Rollover

I have a client that had two IRAs. They did not do a trustee to trustee transfer, rather they had the custodian send them the checks from each of the accounts and then rolled them into another IRA that they had set up. Any problems with this?



Steveh,

If they completed the rollover within 60 days of receiving the checks there should be no problem. The IRA owner needs to name beneficiaries for the new IRA.

Was any amount withheld for income tax? The IRA owner would need to include that amount in the rollover within the same 60 days to keep this a non-taxable event. This may require taking the withheld amount from savings or borrowing the amount.

In January 2009, the IRA owner will receive a 1099-R from the original IRA trustee showing how much was distributed from that IRA, and how much was withheld for income tax. If the IRA owner was under age 59.5, Box 7 will have a code 1.

The IRA distribution must be reported on their 1040 line 15a. If the entire IRA amount was rolled over, Line 15b would be $0.00. A note by the line would read “ROLLOVER”.

If an amount was withheld for income tax, and the IRA owner did not roll that amount over to the new IRA, then the amount withheld is a distribution from the IRA and is taxable and would be reported on line 15b. This amount could also be subject to the 10% early distribution penalty.

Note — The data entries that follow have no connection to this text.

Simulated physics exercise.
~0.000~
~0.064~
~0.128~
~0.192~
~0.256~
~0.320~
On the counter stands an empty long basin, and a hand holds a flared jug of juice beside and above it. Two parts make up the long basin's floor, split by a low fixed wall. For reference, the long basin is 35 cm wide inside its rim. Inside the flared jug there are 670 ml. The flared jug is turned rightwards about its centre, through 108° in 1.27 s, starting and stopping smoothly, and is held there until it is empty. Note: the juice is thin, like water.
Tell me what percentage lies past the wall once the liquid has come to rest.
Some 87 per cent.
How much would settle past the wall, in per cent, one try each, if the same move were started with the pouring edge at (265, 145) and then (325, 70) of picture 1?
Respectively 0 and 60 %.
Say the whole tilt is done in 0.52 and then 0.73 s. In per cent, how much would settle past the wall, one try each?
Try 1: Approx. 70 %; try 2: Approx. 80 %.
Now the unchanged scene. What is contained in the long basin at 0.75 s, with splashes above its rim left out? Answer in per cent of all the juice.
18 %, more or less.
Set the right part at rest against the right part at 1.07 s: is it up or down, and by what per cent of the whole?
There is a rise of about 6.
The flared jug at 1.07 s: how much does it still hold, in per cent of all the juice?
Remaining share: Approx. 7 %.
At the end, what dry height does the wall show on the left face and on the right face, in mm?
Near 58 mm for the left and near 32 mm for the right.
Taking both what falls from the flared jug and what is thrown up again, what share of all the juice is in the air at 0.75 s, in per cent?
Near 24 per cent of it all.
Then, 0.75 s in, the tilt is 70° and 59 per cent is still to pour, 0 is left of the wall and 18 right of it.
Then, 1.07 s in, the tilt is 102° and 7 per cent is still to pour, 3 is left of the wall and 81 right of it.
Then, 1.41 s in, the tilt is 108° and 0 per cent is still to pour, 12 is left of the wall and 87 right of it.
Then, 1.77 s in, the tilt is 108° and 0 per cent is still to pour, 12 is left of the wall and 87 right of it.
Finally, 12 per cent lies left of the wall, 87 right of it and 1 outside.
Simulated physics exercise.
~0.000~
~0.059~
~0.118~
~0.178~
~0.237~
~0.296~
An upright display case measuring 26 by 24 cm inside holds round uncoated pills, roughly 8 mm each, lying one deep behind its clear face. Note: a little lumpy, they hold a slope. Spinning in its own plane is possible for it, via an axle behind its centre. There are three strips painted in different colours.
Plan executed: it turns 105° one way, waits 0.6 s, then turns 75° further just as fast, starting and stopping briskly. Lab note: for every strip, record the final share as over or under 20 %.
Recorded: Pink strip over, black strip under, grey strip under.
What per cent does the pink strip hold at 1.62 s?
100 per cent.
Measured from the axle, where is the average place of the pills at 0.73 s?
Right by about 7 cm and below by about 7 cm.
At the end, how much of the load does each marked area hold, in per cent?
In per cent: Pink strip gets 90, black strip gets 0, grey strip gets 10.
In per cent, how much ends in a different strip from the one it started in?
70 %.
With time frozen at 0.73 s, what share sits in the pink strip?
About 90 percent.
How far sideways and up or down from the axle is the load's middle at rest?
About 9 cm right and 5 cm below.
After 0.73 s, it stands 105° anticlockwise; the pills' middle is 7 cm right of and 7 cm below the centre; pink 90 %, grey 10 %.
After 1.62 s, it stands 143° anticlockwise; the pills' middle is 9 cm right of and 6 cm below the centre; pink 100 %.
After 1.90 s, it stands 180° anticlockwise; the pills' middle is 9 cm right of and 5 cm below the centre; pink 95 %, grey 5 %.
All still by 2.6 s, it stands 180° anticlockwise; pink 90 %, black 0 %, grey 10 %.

In addition, there would be a problem if the client had done another rollover in the 12 months prior to the current rollover from either of the original IRAs. If that occurred the current rollover would be an excess contribution to the new IRA.

Looking forward, the current rollovers also mean that the client cannot to another rollover from the original IRAs if there is any balance remaining there OR from the new IRA that received the current rollovers.

These limitations can be avoided by moving funds by direct transfer as these are not considered rollovers. Assuming that the current rollovers are OK, client should be warned not to to another until 12 more months passes from the date of distribution of the last rollovers. This eliminates the use of any short term 60 day loans from these IRAs.